Algún detractor podría pensar que Miyazaki utilizó esa trama hace muchos años para graficar la alienación propia de la vida adulta en El viaje de Chihiro (Miyazaki; 2001), pero al igual que nadie criticaría a Raymond Chandler o a Georges Simenon por la similitud de muchas de sus historias o personajes, a nadie se le puede ocurrir criticar a Miyazaki por este mismo motivo. El director de Porco Rosso (Miyazaki; 1992), nos sumerge de modo hipnótico en el viaje iniciático y doloroso que Mahito necesita realizar para enfrentarse a ese pasado que no puede modificar, y para aceptar sin resignación que la vida continúa.
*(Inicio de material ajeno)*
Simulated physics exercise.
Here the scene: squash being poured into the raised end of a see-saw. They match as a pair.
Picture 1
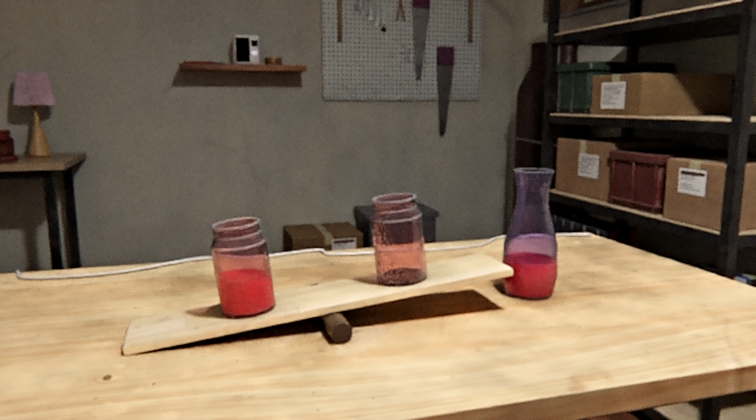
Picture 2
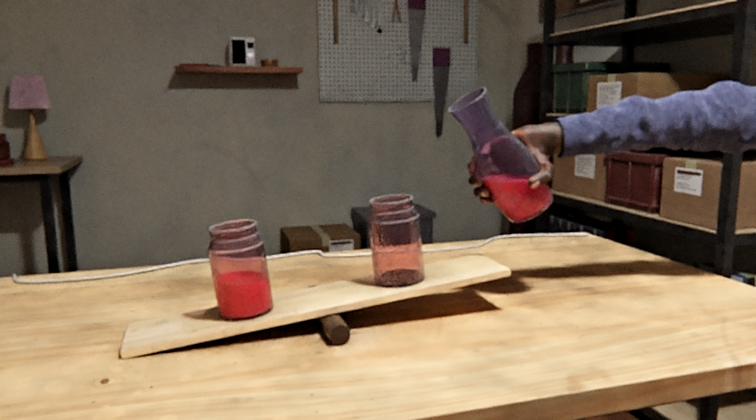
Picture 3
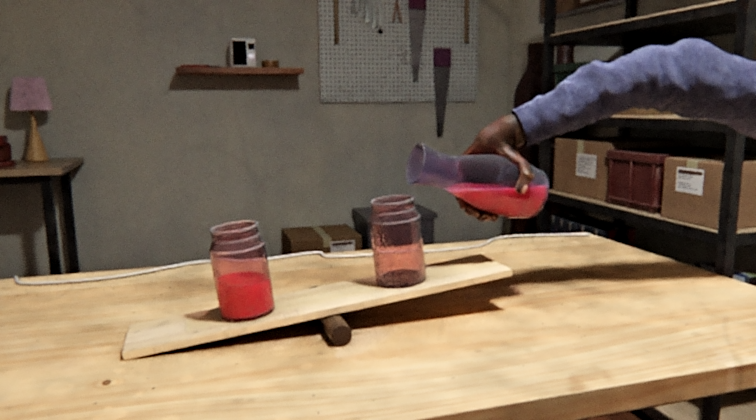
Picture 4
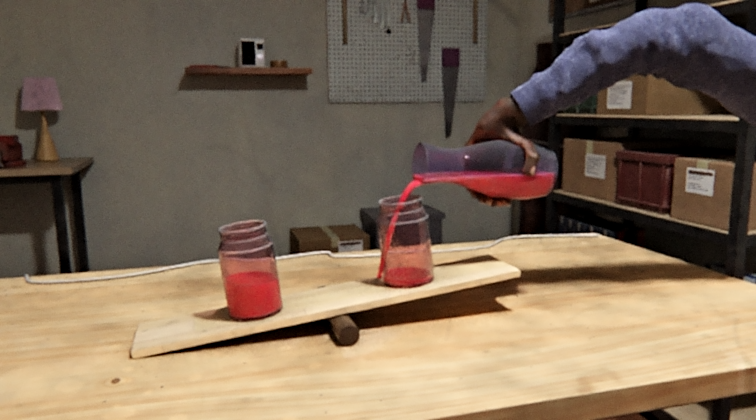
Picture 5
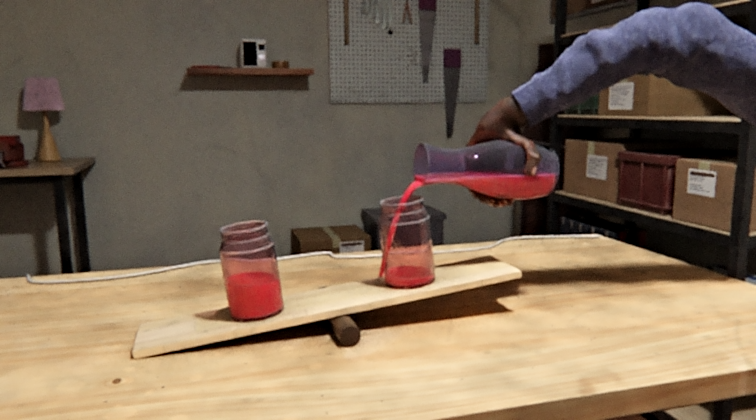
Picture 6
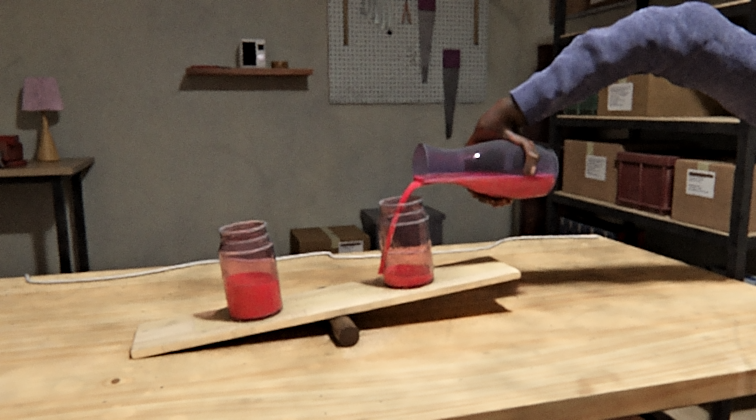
A hand lifts the carafe, tilts it, and pours red liquid into the raised right jar.
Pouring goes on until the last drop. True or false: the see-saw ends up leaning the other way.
True.
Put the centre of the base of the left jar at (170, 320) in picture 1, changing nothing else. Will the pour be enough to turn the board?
Result noted: Unchanged.
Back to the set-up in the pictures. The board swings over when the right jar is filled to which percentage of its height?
My answer is about 30 per cent.
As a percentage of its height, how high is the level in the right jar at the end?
It stands at around 60 percent.
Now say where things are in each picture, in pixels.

El nexo entre ambos mundos en este caso será una garza que comenzará a acercarse a él y que lo acompañará en su recorrido. El niño y la garza también muestra el contraste entre el mundo moderno graficado en la urbe en donde se da la tragedia del inicio del film (difícil no pensar en la segunda guerra mundial y las consecuencias no deseadas del progreso tecnológico), y el mundo rural en el que el padre de Mahito decide rehacer su vida. El escenario en donde sucede la historia es otra de las maravillas de la película. Ese espacio rural que conecta al pequeño héroe con la naturaleza funciona como un virtuoso contraste entre los horrores de la modernidad que describiera Heidegger a comienzos del siglo XX y ese espacio en donde la naturaleza funciona como la llave a otros mundos inevitablemente más humanos. Como en las grandes películas de Miyazaki, se trata de protagonistas que habitan varios espacios y de cómo se sobrevive a cada uno de ellos, pero siempre el espacio más importante es el lugar habitado por la fantasía. Ese territorio donde lo amado sobrevive más allá de las vicisitudes de la muerte es el lugar en el que habitan los protagonistas de un cine que pase lo que pase también (nos) sobrevivirá.

Kimitachi wa dō ikiru ka (Japón, 2023). Guion y dirección: Hayao Miyazaki. Fotografía: Atsushi Okui. Duración: 124 minutos.